As for ideas that should never have been made into a dance we had "The Hoard," presented by the Vissi Dance Theater and performed in the Skirball. Written, directed, and choreographed by Courtney Ffrench (sic) this dance drama tells the tale of two tribes or peoples, the conquerors and the conquered. Through the portrayal of the peaceful tribe being attacked, conquered, and subsumed by the Hoarde tribe we see the incubation of revenge, which is meted out by the conquered queen upon the conquering king through betrayal, filicide, and finally murder.

As a story we quickly get the idea, and the program tells us what is going on in each section of the dance. It's a combination of Judith killing Holofernes to save the Israelites, and Medea killing her children to punish Jason. But, why a dance? Why not an opera? Why not a movie starring the gun-toting Jody Foster?

An epic of this nature is difficult for the most talented of companies. "The Hoarde" lacked the strong choreography necessary to keep the dance consistently interesting and Vissi Dance Theater lacked the classical trained dancers necessary to perform the larger-than-life roles required. In this case the Skirball was the correct theater for this work; unfortunately the dance did not live up to the venue.

Finally, another old idea with a semi-fresh approach, "The Game" by Movement Forum, began as a fun playful improv theater-like dance, which appeared interesting from a stand-up comedy viewpoint. The premise was that each dancer was a contestant. They competed for applause as they performed dance moves in response to ideas and concepts set forth by the "announcer," not the audience. We were left out of the equation. The first few contests held promise for a fun filled evening but the dance soon devolved into a contrivance. By the end we could not tell why the dancers were eliminated from the competition or why the final dancer won. There was little information to allow the audience to gauge the nature of the competition or the nature of the judging or whether our applause really counted for anything.

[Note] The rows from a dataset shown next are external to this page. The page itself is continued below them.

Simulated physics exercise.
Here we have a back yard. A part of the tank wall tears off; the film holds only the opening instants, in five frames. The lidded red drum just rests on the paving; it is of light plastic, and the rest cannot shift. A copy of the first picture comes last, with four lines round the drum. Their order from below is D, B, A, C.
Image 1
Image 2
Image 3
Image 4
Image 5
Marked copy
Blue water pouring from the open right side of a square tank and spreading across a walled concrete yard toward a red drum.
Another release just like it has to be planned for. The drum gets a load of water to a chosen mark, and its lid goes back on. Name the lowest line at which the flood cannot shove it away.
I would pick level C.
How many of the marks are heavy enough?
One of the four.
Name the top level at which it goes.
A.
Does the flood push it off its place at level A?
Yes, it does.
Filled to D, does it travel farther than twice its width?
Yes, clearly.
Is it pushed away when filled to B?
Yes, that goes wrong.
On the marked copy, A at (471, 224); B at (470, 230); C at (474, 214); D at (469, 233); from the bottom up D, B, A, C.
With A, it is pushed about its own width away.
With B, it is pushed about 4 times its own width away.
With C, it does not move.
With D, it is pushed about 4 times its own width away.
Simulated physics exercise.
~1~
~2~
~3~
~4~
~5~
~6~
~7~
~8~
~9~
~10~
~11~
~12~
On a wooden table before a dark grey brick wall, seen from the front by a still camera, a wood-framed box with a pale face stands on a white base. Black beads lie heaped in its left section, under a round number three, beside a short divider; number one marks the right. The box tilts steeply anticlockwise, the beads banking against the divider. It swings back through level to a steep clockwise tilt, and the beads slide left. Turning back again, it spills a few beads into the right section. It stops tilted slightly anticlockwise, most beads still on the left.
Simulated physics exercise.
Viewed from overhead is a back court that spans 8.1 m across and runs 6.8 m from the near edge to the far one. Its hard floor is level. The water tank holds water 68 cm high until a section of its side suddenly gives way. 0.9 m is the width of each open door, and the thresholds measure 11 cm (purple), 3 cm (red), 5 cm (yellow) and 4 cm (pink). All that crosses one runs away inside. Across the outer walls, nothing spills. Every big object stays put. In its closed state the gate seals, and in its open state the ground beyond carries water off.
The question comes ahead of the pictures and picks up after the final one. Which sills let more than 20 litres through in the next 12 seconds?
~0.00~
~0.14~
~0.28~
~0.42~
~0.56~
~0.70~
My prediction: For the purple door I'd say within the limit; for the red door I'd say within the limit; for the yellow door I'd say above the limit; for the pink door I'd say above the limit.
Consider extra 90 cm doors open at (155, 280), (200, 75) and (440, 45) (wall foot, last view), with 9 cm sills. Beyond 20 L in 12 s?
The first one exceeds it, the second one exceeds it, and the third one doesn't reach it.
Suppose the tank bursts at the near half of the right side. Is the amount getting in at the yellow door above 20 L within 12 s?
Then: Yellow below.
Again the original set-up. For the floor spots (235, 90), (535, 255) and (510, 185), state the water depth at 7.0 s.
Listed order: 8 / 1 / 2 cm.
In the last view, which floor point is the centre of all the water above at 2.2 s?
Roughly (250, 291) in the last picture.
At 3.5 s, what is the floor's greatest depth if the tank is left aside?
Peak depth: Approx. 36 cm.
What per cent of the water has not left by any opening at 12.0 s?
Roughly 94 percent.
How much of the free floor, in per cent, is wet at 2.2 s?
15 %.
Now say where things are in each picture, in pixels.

The vacuous nature of the rules quickly sapped me of enthusiasm.

The Fringe dance experience lent itself to variety and unpredictable performances. Although the fare was less than satisfactory, the concept of intra-national presentations was inviting. I expect to see more dance companies from around the country and for that matter around the world on next year's Fringe and will continue to hope for better results.